Joignons-nous aux débats puisqu’il s’agit de l’avenir de nos enfants et celui de notre pays.
L’éducation telle qu’elle est dispensée dans les écoles et par les professeurs est aujourd’hui un bien de consommation essentiel au même titre que la nourriture et l’habitat. Réservée à l’élite pendant des siècles en Europe, elle est devenue aujourd’hui bien plus qu’un droit. L’enfant a une obligation d’aller à l’école et, dans la société moderne, la responsabilité morale de s’assurer que les enfants sont pourvus d’une éducation adéquate incombe non seulement aux parents, mais aussi à l’État.
Que sera l’individu de demain dans la société et quel sera son développement sans une éducation de qualité ? On peut dès lors comprendre que l’école doit être d’un certain niveau, que les enseignants doivent être dotés des qualités nécessaires pour bien dispenser l’enseignement et veiller au bon fonctionnement des écoles. Il faut, avant tout, que l’école soit démocratique. Tout enfant doit pouvoir revendiquer le principe de l’égalité des chances dans sa quête de réussite dans son parcours scolaire.
Mais alors pourquoi veut-on introduire la langue créole à l’école ? (N’est-elle pas déjà utilisée dans une plus ou moins large mesure dans certaines classes ?) C’est parce que l’on croit que l’école n’est pas aussi efficace face à l’exigence de la qualité et de l’efficacité de l’enseignement et face au principe de l’égalité des chances, compte tenu du taux d’échec plus élevé dans certaines régions les plus défavorisées du pays. Et c’est parce qu’on croit aussi que l’utilisation plus formelle du créole va remédier à toutes ces faiblesses !
Une fois le créole introduit, même s’il est limité à servir de médium, réussira-t-il vraiment à rendre l’école plus efficace ? Le débat est permis.
La langue créole est sans doute séduisante sous plusieurs rapports et joue un rôle essentiel dans la cohésion sociale du pays. Elle permet à notre société multi-ethnique et pluriculturelle de bien fonctionner au jour le jour. Tous les habitants de notre pays ne sont unis que par l’utilisation orale du créole. Imaginez ce que sera le fonctionnement de notre pays sans l’usage du créole. Son extension éventuelle à l’école doit être vue comme un projet exaltant à bien des égards. Cependant, la langue créole souffre de grandes faiblesses.
Pour acquérir une certaine valeur pédagogique, une langue doit sans doute être structurée, développée; elle doit aussi avoir une orthographe. Dans les pays asiatiques, en Chine et en Inde, les dialectes ont rarement pu acquérir le statut de langue officielle et pédagogique, étant peu structurés, même s’ils sont utilisés dans la vie quotidienne par des centaines de millions d’habitants.

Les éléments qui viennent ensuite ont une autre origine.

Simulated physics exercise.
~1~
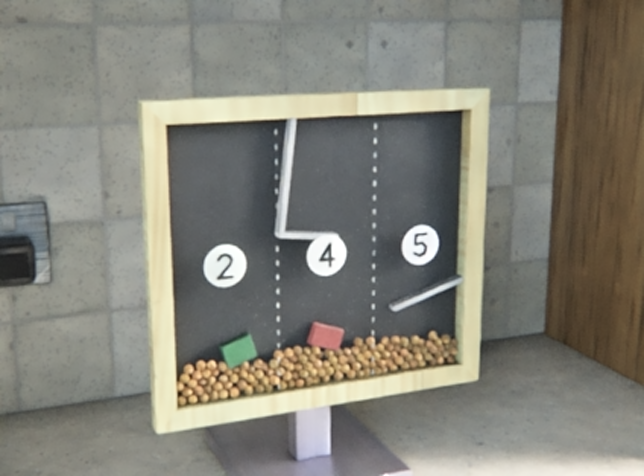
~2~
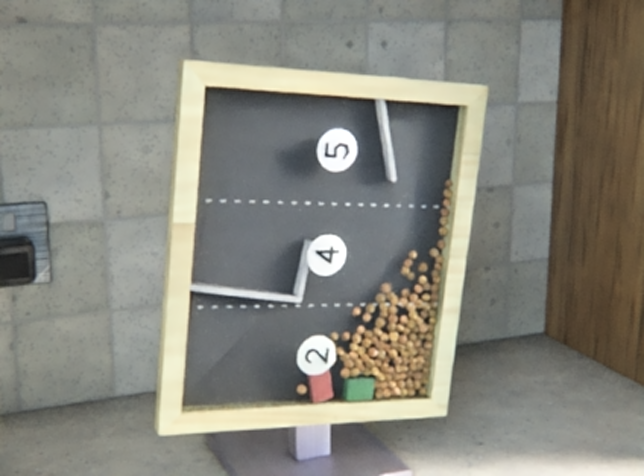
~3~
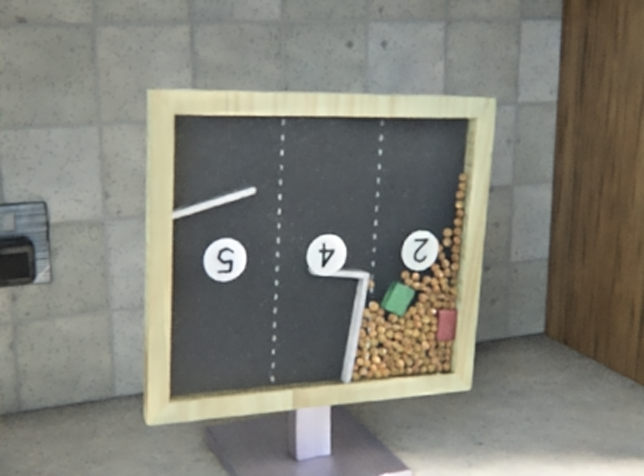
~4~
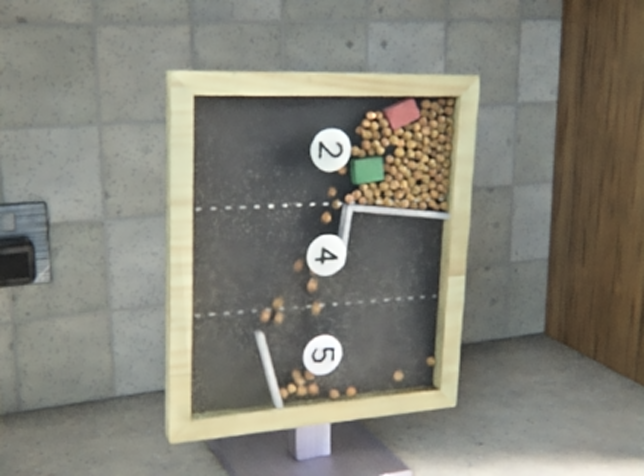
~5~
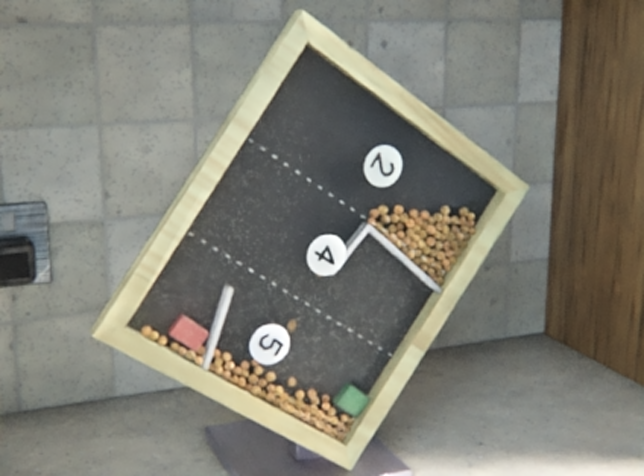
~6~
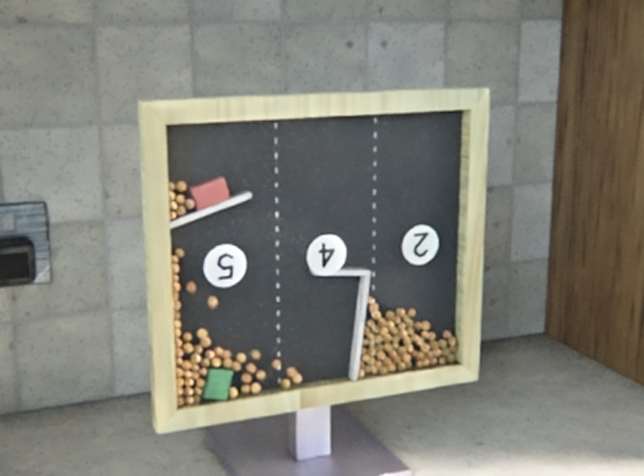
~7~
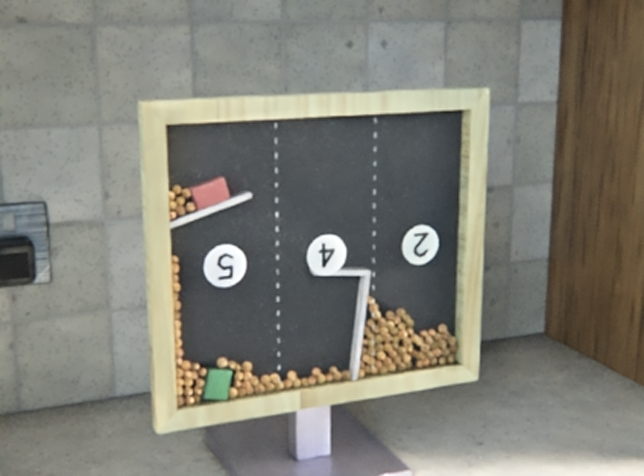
We see a framed case of wooden beads turn anticlockwise well past upside down, spilling beads and the red and green blocks, then swing partway back and settle inverted, beads piled at both sides, the red block on the upper left ledge and the green block at lower left.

Singapour, pays pluriculturel comme Maurice, était confronté, il y a 40 ans de cela, aux mêmes contentieux face aux grands défis d’ordre social et économique du pays. Malgré la grande dominance ethnique chinoise, le gouvernement, très judicieux, a laissé aux habitants le choix entre deux langues : l’anglais et le mandarin pourtant très développé. La très grande majorité continue à opter pour l’école anglaise alors que le gouvernement continue, dans le même souffle, à tout mettre en oeuvre afin de prévenir d’une trop grande “déculturation” de la population. Pourquoi cette grande préférence pour la langue anglaise ? Parce qu’elle est de plus en plus perçue comme une langue moderne, la langue du progrès, par tous les pays du monde. L’utilisation de l’anglais, en effet, se propage de plus en plus dans le monde poussé par la technologie et par le développement industriel et commercial. À Singapour, comme dans bien d’autres pays, la langue anglaise est celle de la réussite économique et sociale. Elle est aussi celle qui unit les différentes composantes ethniques du pays.
Si le créole joue aussi ce même rôle unificateur à Maurice, peut-on en dire autant de sa valeur pédagogique, de modernisme et économique ? C’est beaucoup moins sûr. Le débat doit continuer.